07 September 2012

Gold Daily and Silver Weekly Charts - Another Turn in the Downward Spiral


Gold and silver have broken out, as the weak employment report and the debacle in Europe have renewed 'investors' expectations in additional monetization by the ECB and the Fed. I say 'investors' in quotes because there are no investors anymore, only speculators and gamblers.

However, to say that this may end badly is an understatement.

Intraday commentary on the Non-Farm Payrolls report and the state of the economy is available here. It is not particularly upbeat, but it is not downbeat either. Rather, the forecast is for greater uncertainty, and therefore, risk.
"Efficient market theory is a fraud, and further deregulation is little more than a license to steal. It is no coincidence that the gap between the wealthy few and the public is at levels not seen since the last Great Depression. This is the mark of a very unhealthy kleptocracy based not on merit but on position, power, and payoffs.

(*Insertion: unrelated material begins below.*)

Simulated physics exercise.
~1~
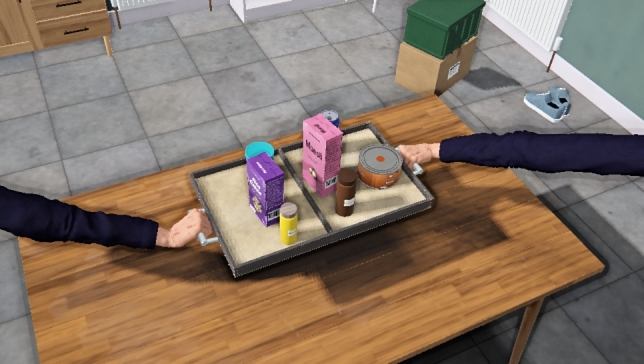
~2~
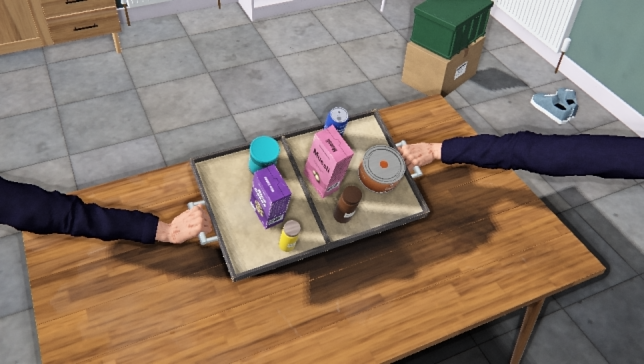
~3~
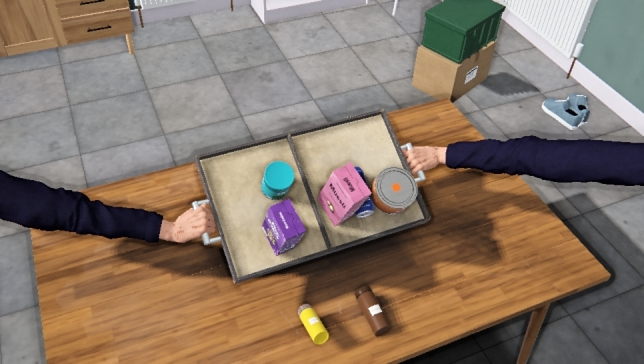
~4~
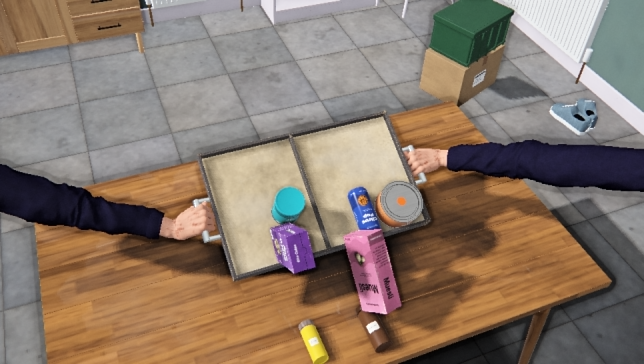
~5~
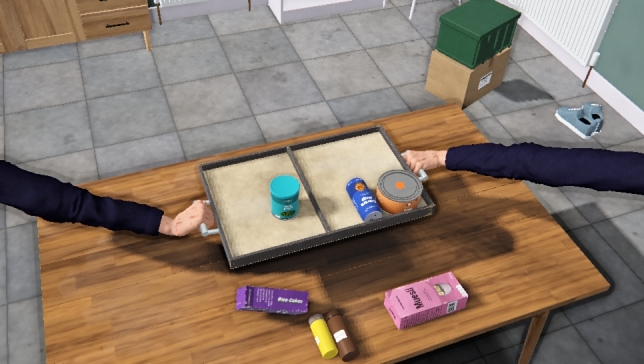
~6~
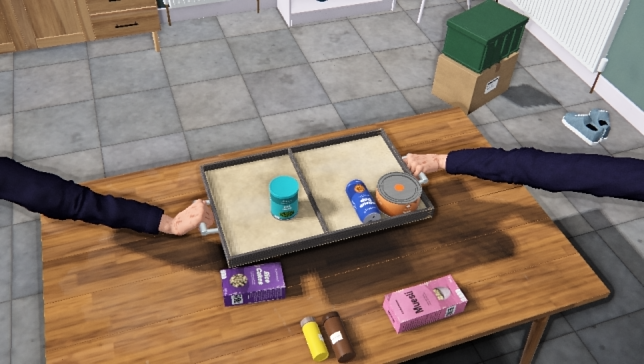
The tray dips toward the viewer, spilling two packets and two shakers, then levels out.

The corruption in the system acts like a huge tax on the real economy, diverting resources, labor, and investment away from productive activity and towards monopolies, cartels, and the fraudulent accumulation of wealth through the manipulation of financial assets, making money from money.

There will be no sustainable recovery until there is substantial, genuine reform of the financial and political systems, both of which have been tainted by big money and corporate power promoting a very narrow and self-servingly destructive agenda.

Agree or not, things will continue to get worse, even if in a long, dwindling cycle of decay and despair, until change comes. And it will come, one way or the other. And the longer it takes, the more volatile the outcome."
I am not sure how far they can take the equity markets in expectations of more QE. But at some point, even if it is after that QE arrives, the markets will begin to sell off, slowly at first, as the focus on the candy delights of monetization turn back towards the decline in earnings and median wage, and the malaise that will continue to grip the broader economy.

This *could* be masked by a bout of serious inflation, if not hyperinflation, but I still do not see that actually developing yet, except perhaps as a precipitous series of devaluations and the resetting of the global monetary system, with a commensurate redistribution of paper wealth as occurred in the Soviet Union on its collapse.

But the risks are great, with many exogenous variables, and so any forecast that one can offer is bound to be diminished by uncertainty.

Whatever may happen, there should be little doubt that this generation will be tested in unfamiliar ways, at least to them, but with many analogues and similarities in modern human history.